A newer class of pollutants has added urgency to the problem. Synthetic chemicals known as PFAS, sometimes called “forever chemicals” because they don’t break down naturally, have been detected in freshwater systems around the world. These compounds, used in nonstick coatings, waterproof fabrics, and firefighting foam, persist in water indefinitely and accumulate in the body over time. The EPA set its first enforceable limits for PFAS in drinking water in 2024, capping two of the most common varieties at just 4 parts per trillion. To put that in perspective, one part per trillion is roughly equivalent to a single drop of water in 20 Olympic swimming pools. The health-based goal for those two chemicals is zero, meaning no amount is considered truly safe. Cleaning PFAS out of water supplies requires advanced filtration that many utilities don’t yet have.
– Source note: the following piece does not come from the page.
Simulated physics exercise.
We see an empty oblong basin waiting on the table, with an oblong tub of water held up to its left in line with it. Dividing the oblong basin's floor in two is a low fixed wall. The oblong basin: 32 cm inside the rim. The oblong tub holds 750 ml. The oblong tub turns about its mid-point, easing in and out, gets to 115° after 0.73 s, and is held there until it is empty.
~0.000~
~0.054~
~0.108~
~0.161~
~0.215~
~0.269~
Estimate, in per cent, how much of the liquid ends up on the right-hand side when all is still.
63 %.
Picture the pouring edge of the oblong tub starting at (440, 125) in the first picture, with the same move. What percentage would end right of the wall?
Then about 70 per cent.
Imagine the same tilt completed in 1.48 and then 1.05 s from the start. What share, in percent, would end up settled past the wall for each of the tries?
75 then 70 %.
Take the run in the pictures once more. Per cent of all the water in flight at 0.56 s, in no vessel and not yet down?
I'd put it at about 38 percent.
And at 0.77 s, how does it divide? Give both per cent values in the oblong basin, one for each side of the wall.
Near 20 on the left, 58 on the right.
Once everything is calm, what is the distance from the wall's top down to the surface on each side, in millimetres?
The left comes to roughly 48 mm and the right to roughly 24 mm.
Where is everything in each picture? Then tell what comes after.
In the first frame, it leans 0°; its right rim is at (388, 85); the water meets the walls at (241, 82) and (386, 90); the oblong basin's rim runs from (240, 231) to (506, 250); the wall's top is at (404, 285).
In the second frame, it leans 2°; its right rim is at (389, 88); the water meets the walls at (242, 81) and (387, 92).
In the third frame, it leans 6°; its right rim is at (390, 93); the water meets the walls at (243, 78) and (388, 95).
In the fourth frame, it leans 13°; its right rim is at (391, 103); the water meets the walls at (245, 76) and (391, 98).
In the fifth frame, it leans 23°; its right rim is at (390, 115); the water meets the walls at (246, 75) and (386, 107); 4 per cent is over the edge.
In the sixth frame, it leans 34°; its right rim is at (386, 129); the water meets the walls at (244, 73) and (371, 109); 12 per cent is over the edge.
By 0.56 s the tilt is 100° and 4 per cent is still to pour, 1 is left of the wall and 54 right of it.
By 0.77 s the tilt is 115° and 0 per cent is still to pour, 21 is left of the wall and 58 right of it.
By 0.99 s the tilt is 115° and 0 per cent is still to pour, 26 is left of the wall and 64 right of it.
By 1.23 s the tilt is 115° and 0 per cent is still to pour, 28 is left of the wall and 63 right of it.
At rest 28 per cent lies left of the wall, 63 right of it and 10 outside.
Freshwater Ecosystems Are Collapsing

The damage isn’t limited to human water supplies. Freshwater ecosystems, including rivers, lakes, wetlands, and the species that live in them, are declining faster than any other major habitat type on Earth. Monitored populations of freshwater vertebrates (fish, amphibians, reptiles, mammals, and birds that depend on freshwater habitats) declined by an average of 84% between 1970 and 2016, according to WWF’s Living Planet Report. That rate is dramatically worse than the 68% average decline seen across all wildlife populations globally over the same period.

Freshwater species are squeezed from every direction: dams fragment rivers, pollution degrades water quality, invasive species outcompete native ones, and water withdrawals reduce the flow that habitats need to function. Wetlands, which naturally filter pollutants and buffer floods, have been drained or degraded across much of the world. Losing these ecosystems doesn’t just threaten biodiversity. It removes natural water purification and flood control that would cost enormous sums to replace with engineered systems.
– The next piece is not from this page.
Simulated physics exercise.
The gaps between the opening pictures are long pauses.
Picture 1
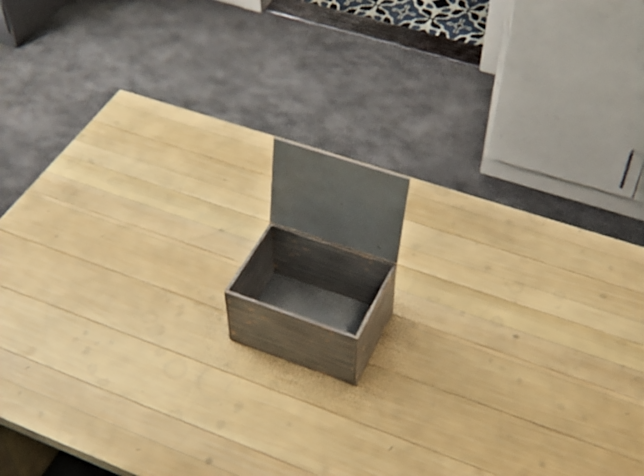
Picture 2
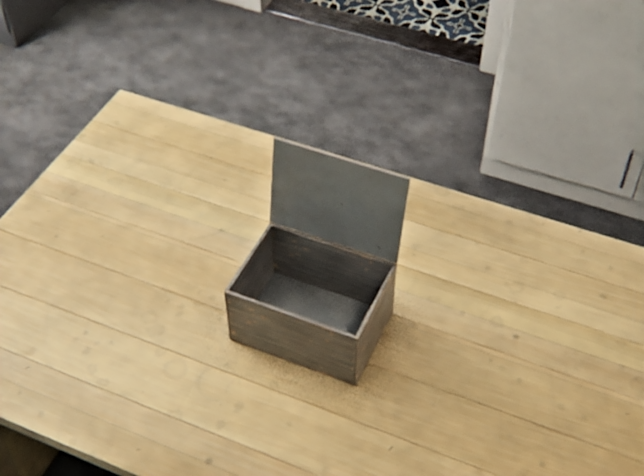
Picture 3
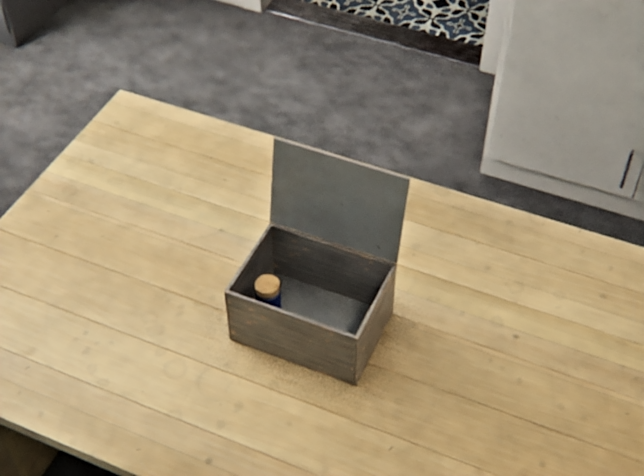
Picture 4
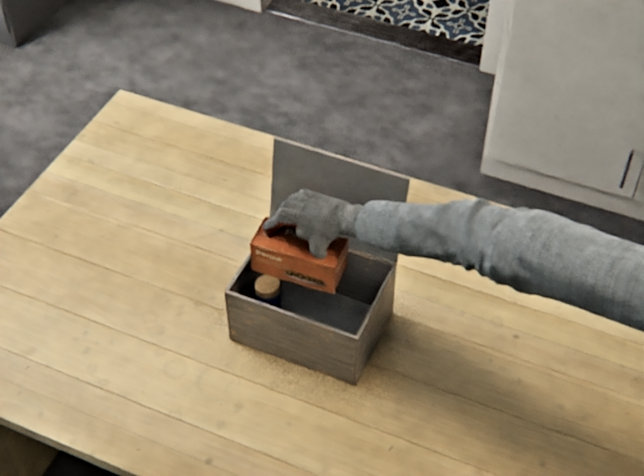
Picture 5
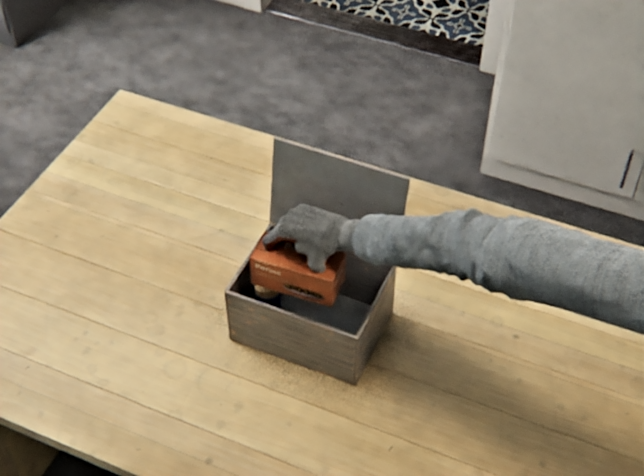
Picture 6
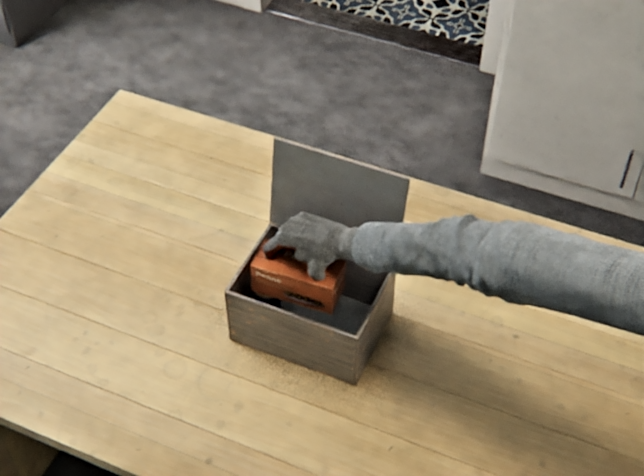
At the start, an open gray box with its lid raised sits empty on a wooden table. A small container with a tan top then appears inside at the left, and a gray-gloved hand reaches in from the right, lowering an orange carton into the box and still gripping it.
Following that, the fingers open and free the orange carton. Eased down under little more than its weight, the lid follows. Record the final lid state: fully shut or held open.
Final lid state: Held open.
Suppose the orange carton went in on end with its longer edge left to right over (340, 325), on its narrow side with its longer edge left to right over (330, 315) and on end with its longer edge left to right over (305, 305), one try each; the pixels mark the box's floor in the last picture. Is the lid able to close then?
On the first attempt the lid can't come down, on the second it drops into place, and on the third it can't come down.
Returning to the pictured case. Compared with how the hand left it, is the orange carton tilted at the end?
Looking at the last picture, it sits at an angle.
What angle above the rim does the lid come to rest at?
Close to 12 degrees.
Then, 0.50 s after the last picture, orange carton on its side near (335, 320).
Then, 1.40 s after the last picture, lid 72° above the rim; orange carton on its side near (324, 323).
Then, 1.90 s after the last picture, lid 33° above the rim; orange carton on its side near (324, 323).
At rest, lid 12° above the rim; tipped over in the box, orange carton; blue shaker in place. Seen from the same camera at the end, orange carton near (324, 323).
Climate Change Compounds Every Problem

What ties these concerns together is climate change, which acts as a threat multiplier. Warmer temperatures increase evaporation from reservoirs and soil, meaning more water is lost before it can be used. Shifting precipitation patterns are making wet regions wetter and dry regions drier, intensifying both floods and droughts without increasing the total usable supply. Glaciers that feed major rivers in Asia and South America during dry seasons are shrinking, threatening the water security of hundreds of millions of people who depend on that meltwater.

Droughts are lasting longer and becoming more severe in many regions, reducing the recharge that replenishes both surface water and aquifers. At the same time, when rain does fall, it increasingly comes in intense bursts that run off hardened or saturated ground rather than soaking in. The net result is that even areas with stable total rainfall may end up with less usable water.

Scientists are concerned because these pressures are not isolated. Groundwater depletion, pollution, ecosystem collapse, saltwater intrusion, and rising demand are happening simultaneously, each making the others harder to solve. The window to manage freshwater sustainably is narrowing, and the resource itself cannot be manufactured or substituted.